Легко заметить, что австромарксисты разрабатывали свою теорию в условиях, когда население империи было этнически куда более перемешанным. Ни одна из основных этнических групп Австро-Венгрии не была ограничена собственной территорией. Поэтому попытки разделить между ними бывшую империю вызвали бы лишь новую волну конфликтов.
Напротив, население экономически менее развитой Российской империи было куда более сельским, более привязанным к земле, а потому и менее перемешанным этнически. Именно поэтому идея национального федерализма смогла на первых порах относительно успешно работать. Но с самого начала в ней были заложены определенные противоречия. Ведь прогрессирующее экономическое развитие Советского Союза сопровождалось в возрастающих масштабах миграцией населения. Представители разных народностей перемешивались, создавая подобие единой нации. Однако в условиях этнического федерализма возникало и противоречие между все более космополитичным «советским народом» и национальными квазигосударствами, которые были основаны на совершенно ином принципе.
Принцип позитивной дискриминации в сочетании с развитием национальной государственности для всех привел к формированию бюрократических аппаратов на этнической основе. Национальные кадры, составлявшие массу партийного и советского чиновничества на местах, были, с одной стороны, психологически очень похожи друг на друга, но, с другой стороны, разделены этническими барьерами. Каждая этническая группа внутри бюрократии получила свою сферу влияния, которую старательно оберегала. Принадлежность к «титульной нации» данной республики была важным критерием продвижения по службе. На фоне куда более однородного «советского народа» крупных городов республиканская бюрократия, формировавшаяся в значительной мере сохранившими «национальные» корни выходцами из деревни, была как наиболее отсталым, так и наименее интернационалистским элементом общества.
В итоге возникла ситуация, когда государственный аппарат формально еще единого государства оказался гораздо менее заинтересован в сохранении Союза, нежели большинство населения. Не массовые национальные движения развалили СССР, а бюрократический сепаратизм, причем не узбекские, украинские или грузинские, а именно русские бюрократы со своими узкокорыстными и местническими интересами сыграли в этом деле роковую роль.
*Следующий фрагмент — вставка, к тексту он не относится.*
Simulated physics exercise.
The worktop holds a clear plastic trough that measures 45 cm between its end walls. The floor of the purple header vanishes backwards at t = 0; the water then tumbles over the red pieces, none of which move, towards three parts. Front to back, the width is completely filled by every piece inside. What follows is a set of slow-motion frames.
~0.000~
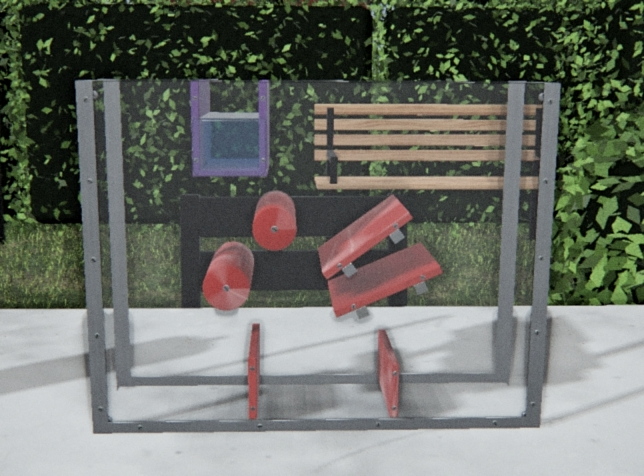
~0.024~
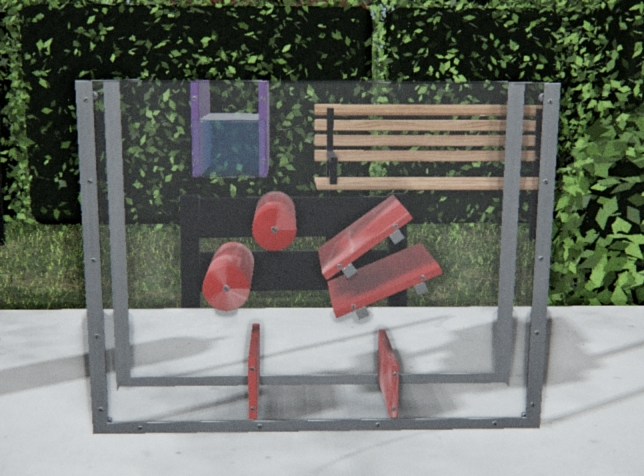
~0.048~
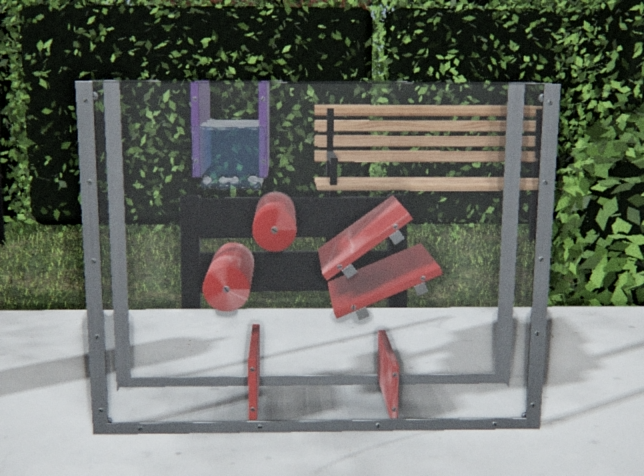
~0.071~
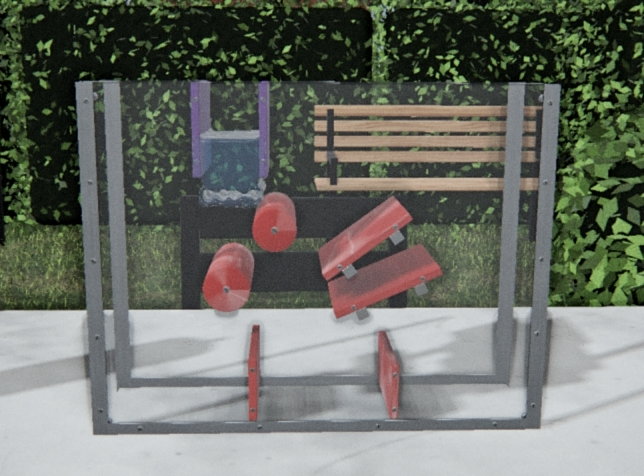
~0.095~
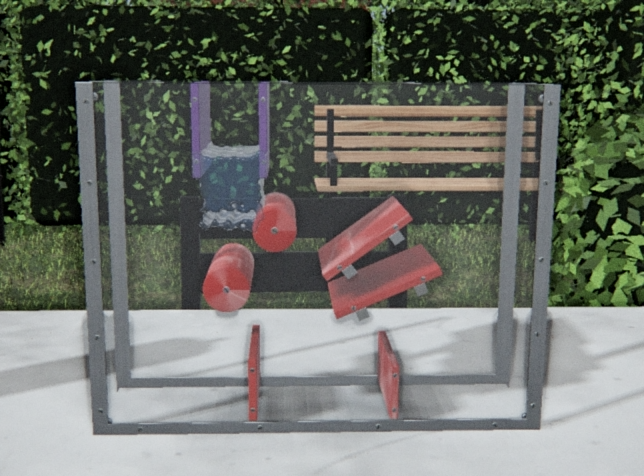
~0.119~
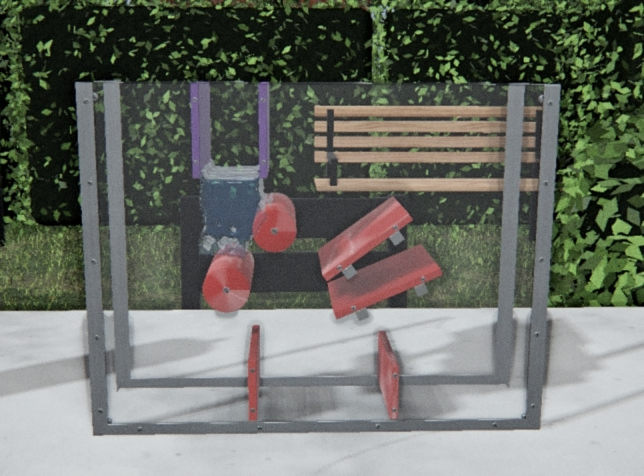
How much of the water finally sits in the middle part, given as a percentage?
I would say roughly 45 per cent of it.
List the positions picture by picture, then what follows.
In the first picture, the lowest water is at (211, 170); its top is at (228, 121); the piece under the header is centred near (274, 229); divider tops at (252, 360) and (395, 366).
In the second picture, the lowest water is at (206, 177); its top is at (233, 122).
In the third picture, the lowest water is at (235, 189); its top is at (204, 129).
In the fourth picture, the lowest water is at (249, 206); its top is at (255, 141); below the header it spans (202, 197) to (259, 188).
In the fifth picture, the lowest water is at (241, 229); its top is at (201, 158); below the header it spans (202, 209) to (259, 195).
In the sixth picture, the lowest water is at (235, 256); its top is at (259, 181); below the header it spans (202, 237) to (259, 210).
After 0.22 s 64 per cent has yet to come down; below, left 16, middle 20, right 0.
After 0.36 s 10 per cent has yet to come down; below, left 48, middle 42, right 0.
After 0.69 s 0 per cent has yet to come down; below, left 51, middle 44, right 4.
In the end the left part holds 51, the middle 44 and the right 4 per cent.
В конечном счете, впрочем, поражение ленинского федерализма было вызвано не порочностью идеи самой по себе, а общим процессом вырождения советской бюрократии. В сочетании с широкой политической демократией подобная модель федерализма может иметь большие шансы. Советский опыт повлиял на становление союзного государства в независимой Индии, его учитывали даже в Канаде, определяя статус франкоязычного Квебека. С другой стороны, австромарксистская концепция национально-культурной автономии no-прежнему выглядит привлекательной для обществ с этнически неоднородным населением.